Grève nationale, la série noire à l'Opéra se poursuit
Le bandeau d'informations en haut du site internet de l'Opéra national de Paris ne cesse de s'étirer : "Message aux spectateurs des représentations des 5, 6, 7, 8, 9,10,11 et 12 décembre 2019"
La page spécialement mise en ligne pour lister les annulations ne cesse de s'allonger. Longue comme une semaine sans musique. Presque tous les spectacles ont été annulés depuis le 5 décembre :
5 fois le ballet Raymonda de Noureev à Bastille
5 fois le ballet Le Parc par Preljocaj à Garnier
2 fois le spectacle tout public Bastien et Bastienne à l'Amphithéâtre Bastille (les deux représentations en matinée de Bastien et Bastienne, se sont bien déroulées les 9 et 11 décembre, dans une ambiance bon enfant mais des couloirs tristement vides et silencieux)

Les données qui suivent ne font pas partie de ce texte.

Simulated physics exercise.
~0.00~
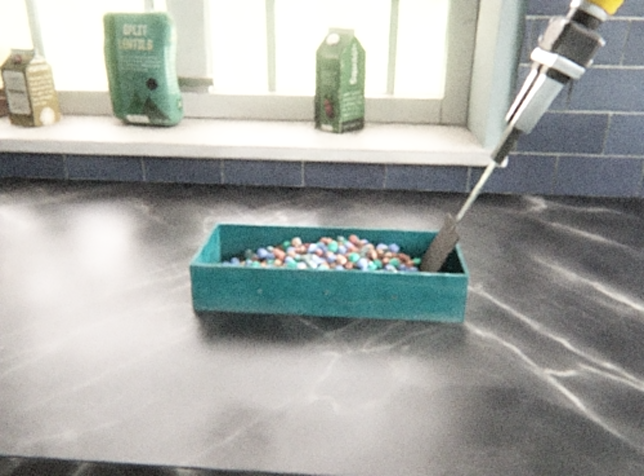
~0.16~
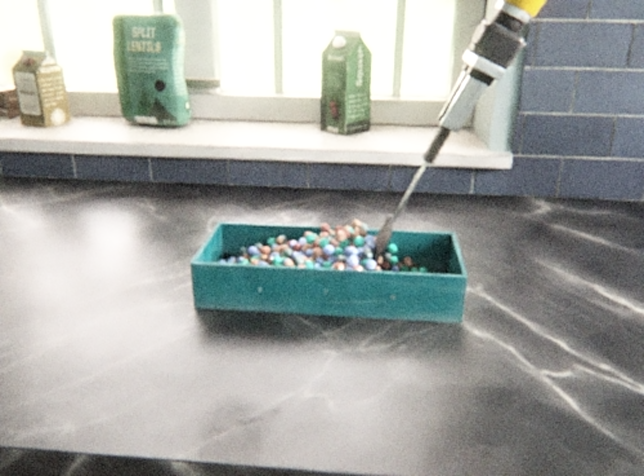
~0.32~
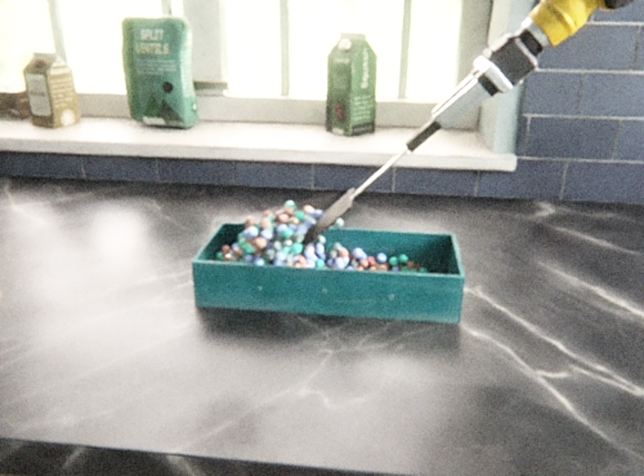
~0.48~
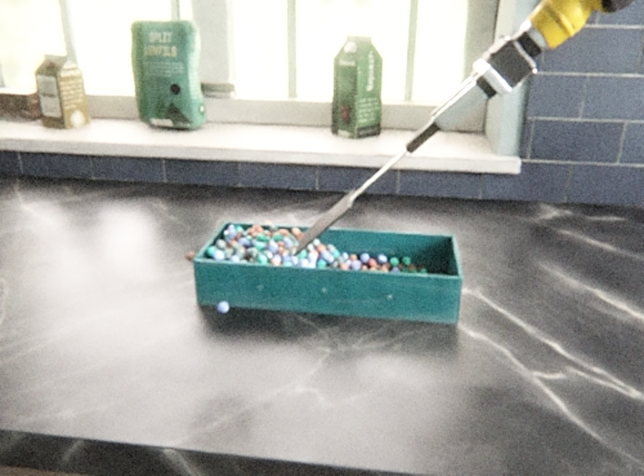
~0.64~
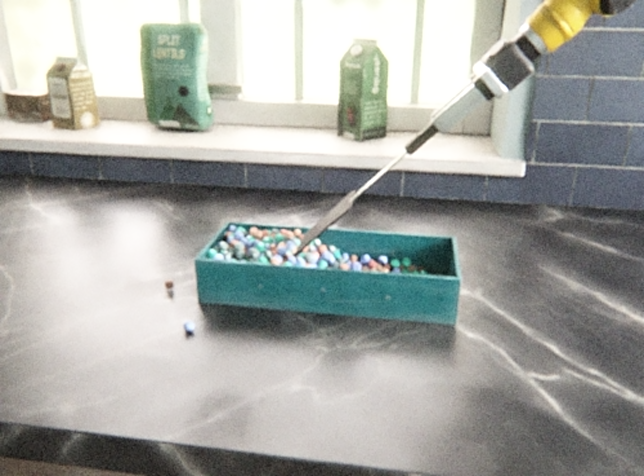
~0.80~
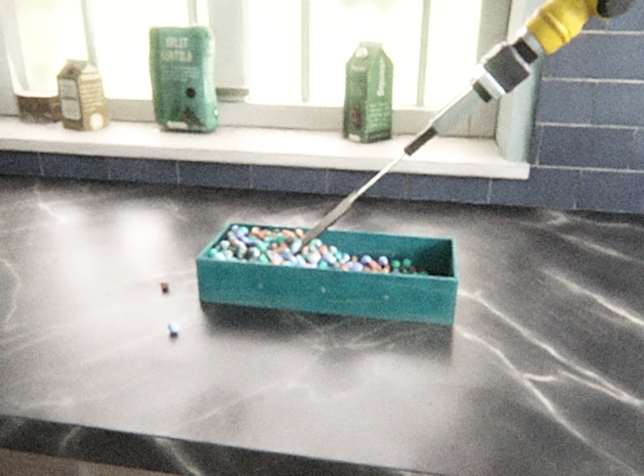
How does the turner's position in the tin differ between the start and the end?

La dernière du Lear de Reimann par Calixto Bieito à Garnier (compte-rendu de la première)
2 fois Le Prince Igor de Borodine par Barrie Kosky à Bastille (compte-rendu)
Victimes collatérales de l annulation du ballet "Raymonda" @BalletOParis dimanche 8, les centaines d' enfants invités à l' Opéra Bastille dans le cadre du programme caritatif "Matinée Rêves d'enfants" soutenu par les mécènes de l'AROP. On imagine leur chagrin et déception
— sylvie collin (@sylviecollin2) 9 décembre 2019
Le manque à gagner dépasse déjà 2,4 millions d'euros pour l'établissement lyrique parisien, et ce uniquement pour ce qui concerne la billetterie. S'ajoute en effet au déficit l'impossibilité de vendre des programmes ou de la restauration sur place les soirs de spectacles, ou encore les visites payantes des bâtiments.
L'institution et les artistes le confirment : seuls les salariés qui se déclarent grévistes ne seront pas payés (et ils peuvent se déclarer gréviste -rejoignant le préavis de grève reconductible- jusqu'à leur prise de service le jour même du spectacle, parfois 20 minutes avant comme ce fut le cas au premier jour du conflit).
L'Opéra se dit contraint d'annuler les représentations même lorsqu'une petite part de l'équipe seulement manque à l'appel : quelques musiciens absents et l'orchestre ne peut jouer, quelques membres de l'équipe technique en moins et la sécurité n'est plus assurée.
Si les artistes (y compris les solistes, ceux rémunérés en cachets ou en CDD) et les permanents non grévistes sont payés sans pouvoir travailler, ils ne s'en réjouissent pas pour autant. Loin de là. Chaque jour, ils sont dans l'incertitude, dans l'attente que le spectacle soit annulé ou non. Le stress et la frustration de ne pouvoir partager le fruit de leur travail acharné s'ajoutent à l'inquiétude vis-à-vis de la pérennité de cette institution. La situation entraîne également un climat délétère, entre grévistes et non grévistes. On se regarde en chiens de faïence d'autant que la division se cumule avec celle entre titulaires du public d'une part et précarité intermittente de l'autre.
Les perspectives pour la suite ne sont pas plus réjouissantes. Les négociations sur le régime de retraite portant sur un plan national, elles concernent le ministère et au-dessus. L'Opéra ne peut donc qu'attendre, jour après jour, constater et informer des annulations.
Notre précédent papier, sur les débuts du mouvement
À Radio France également, la situation ne progresse pas : outre une pétition publique ouverte à signature, des salariés et contributeurs appellent toutefois leur direction au dialogue.
Hors de l'Opéra de Paris et de Radio France, les concerts et spectacles ont bien lieu, malgré l'annulation d'une date pour Les Noces de Figaro au TCE, ou encore la menace qui pesait sur la première du ballet Cendrillon à l'Opéra de Bordeaux (qui s'est bien tenue hier soir).
Cela étant de nombreux producteurs de spectacles confient le casse-tête d'organisation et les grandes inquiétudes financières causées par les grèves. Les grèves de transport notamment, menacent doublement les spectacles. Du côté des spectateurs, qui rencontrent des difficultés pour se rendre dans les théâtres, ce qui entraîne une menace sur les taux de remplissage. Du côté des interprètes également : les trains annulés sont certes remboursés, mais pas les frais et surcoûts provoqués lorsqu'il faut trouver un mode de transport ou d'hébergement en catastrophe. Ainsi cet ensemble baroque en vue que le producteur a dû mettre dans un car à 4h30 du matin pour rallier deux lieux de concerts (Toulouse-Genève). Un exemple parmi bien d'autres et d'une série qui ne semble pas prête de finir.